Speciality coffeehouse The Wood Roaster is drawing upon the old traditions and principles of wood-fired artisan roasting and combining it with a new custom-built, temperature-controlled air roaster with data logging technology.
The fire and air creation came about when founder Kim Loupis was looking to make his coffee stand out in a crowd where everyone had been using the same equipment and methods for years. He decided to look to the past for inspiration.
“Starting off in a café in Darlinghurst, Sydney, I began to see that everyone was just doing the same thing and using the same products. I wanted to have a point of difference in the marketplace and do things that no one else was doing,” explains Loupis.
“Back in the old days, they used to have the furnace directly underneath the roasting drum, but they were never able to control the temperature. It was a case of just throw everything in and hope for the best.”

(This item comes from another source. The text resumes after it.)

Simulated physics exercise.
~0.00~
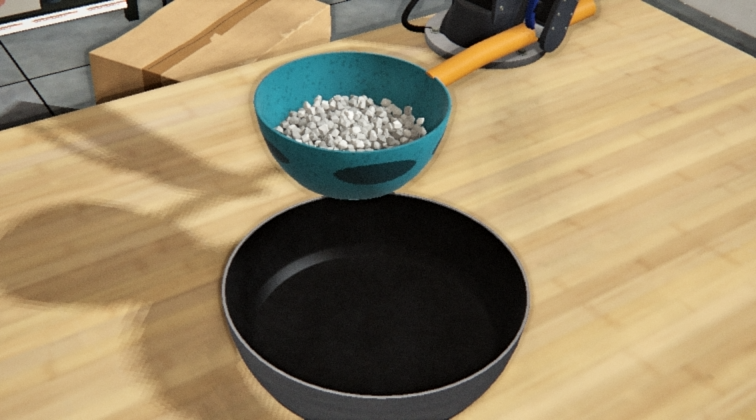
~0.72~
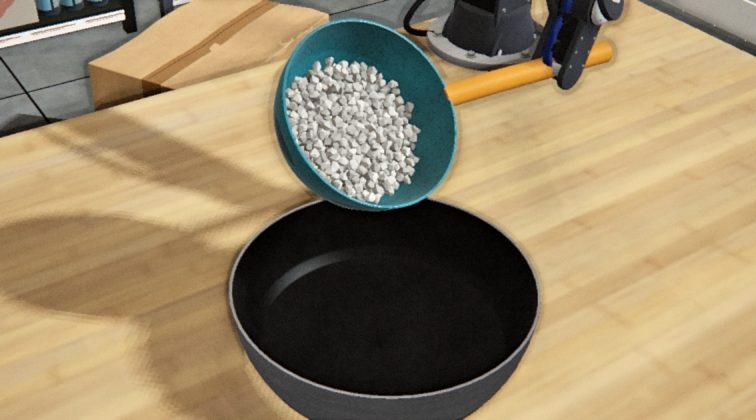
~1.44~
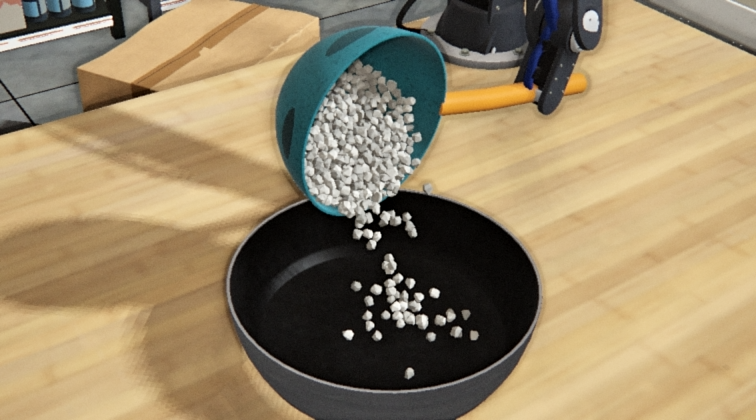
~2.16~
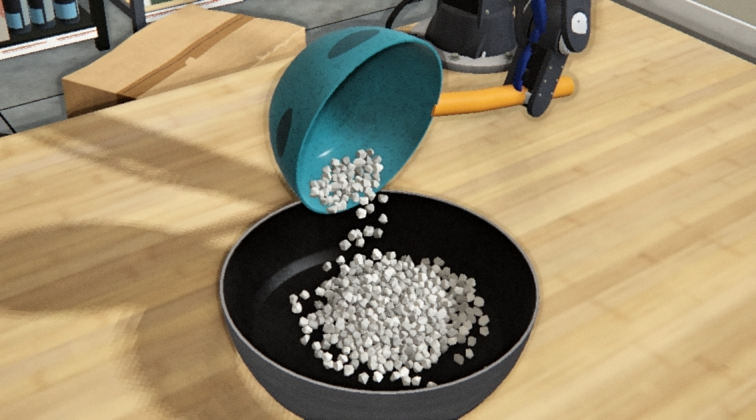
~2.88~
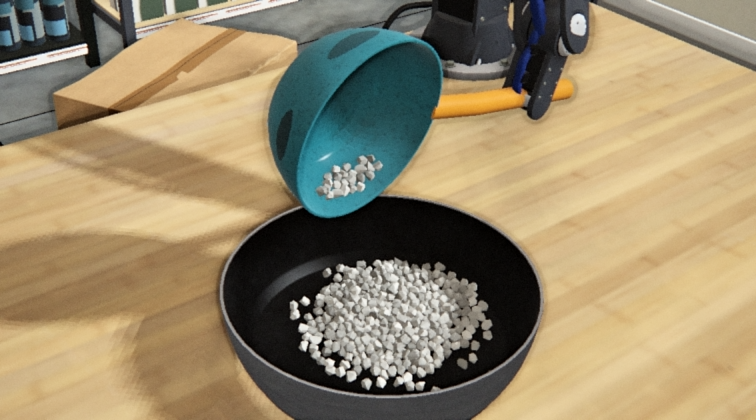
A teal ladle full of whitish bits, held by a robot arm, tipped over above a black pan and poured them out in a rush. Most ended up heaped in the pan, while a small cluster stayed inside the tilted ladle.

Loupis was hooked. “This was the traditional way they made coffee, and this unique and artisan process delivered a more crisp and enhanced flavour profile.”
And his quest began, researching and reading everything he could on wood fire roasting to ultimately design a custom-built coffee roasting machine. The result is The Wood Roaster, the only wood roasted coffee company in Australia with the only set-up of its kind in the world.
“I settled on a machine with a separate furnace that is an air roaster. It doesn’t produce smoke, so the flavour isn’t affected.
“It also has a control system for the temperature, which we can run from the computer to the exact temperature degree we want,” he explains.
The Wood Roaster uses the dry heat from the wood roasting machine to caramelise its beans. It delivers “a cleaner, sweeter and full bodied” result compared to using a gas roaster, Loupis says.
For The Wood Roaster account manager Melissa Johnson, the stand-out feature of the roasting machine is its consistency and the flavour profiles it delivers.